As was said by our Supreme Court in the Rogers case, supra, when the court stated that the members were not in entire accord on whether the board members are county officers, we should not consider accordance thereon of major importance in carrying out the intent of the Legislature with respect to creating the court of claims and complying with the *213sweeping and mandatory terms of article 12, sections 1 and 3 of the constitution.

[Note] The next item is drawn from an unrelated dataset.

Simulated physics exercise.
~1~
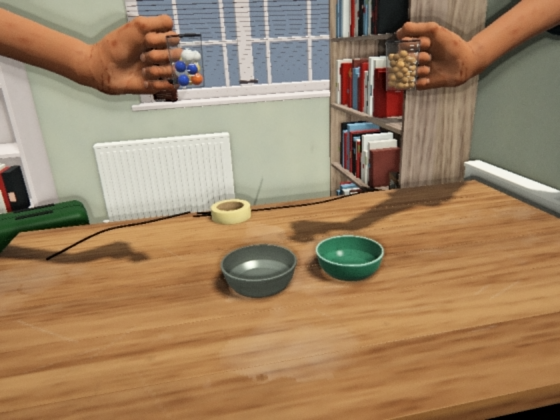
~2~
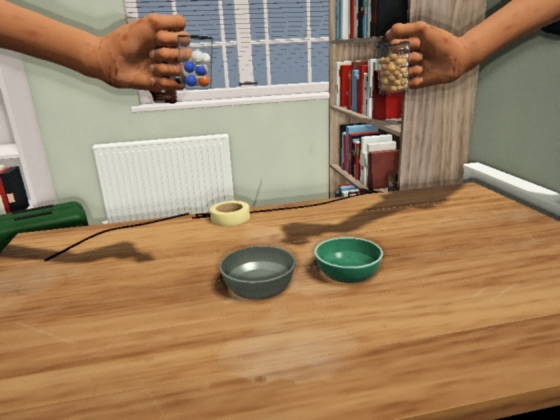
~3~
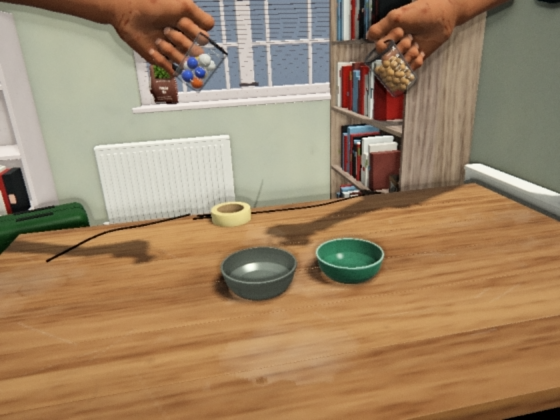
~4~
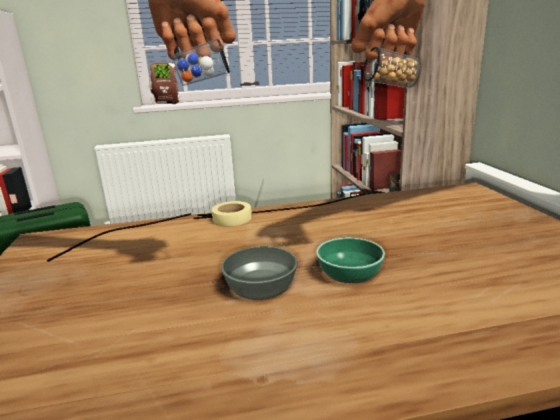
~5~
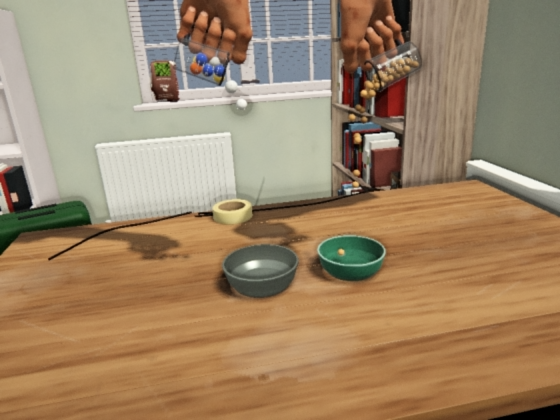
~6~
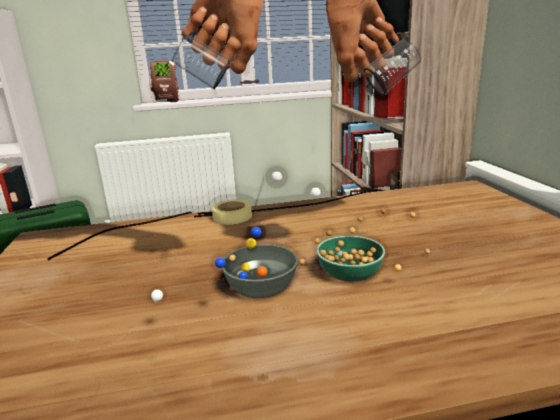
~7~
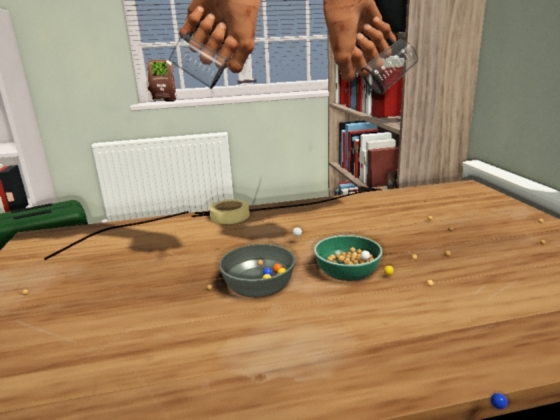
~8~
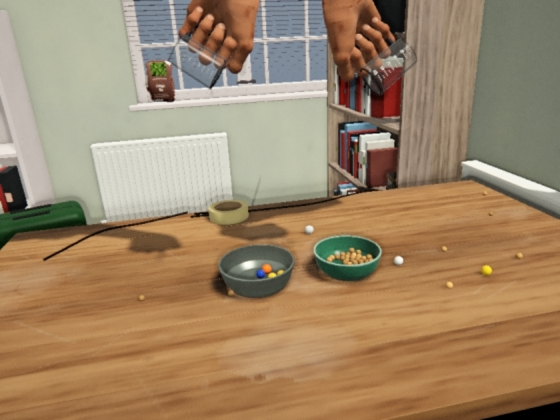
Two hands tipping cups of marbles and small tan balls over two bowls, some landing inside, others bouncing out across the table.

It certainly should be of interst to the Legislature that we be consistent with our reasoning or at least reconciling our views, in making our reports to it, and to the public when decisions are announced, to enable all claimants of the same class injured by negligence of the same class of agency to be of equal status in all our decisions and recommendations, so that there shall not be confusion among those within the same class, as -to whether or not they have a right to file their claims before this court for final determination to be made by the Legislature.
For the reasons herein set forth I dissent to the majority opinion filed in this case.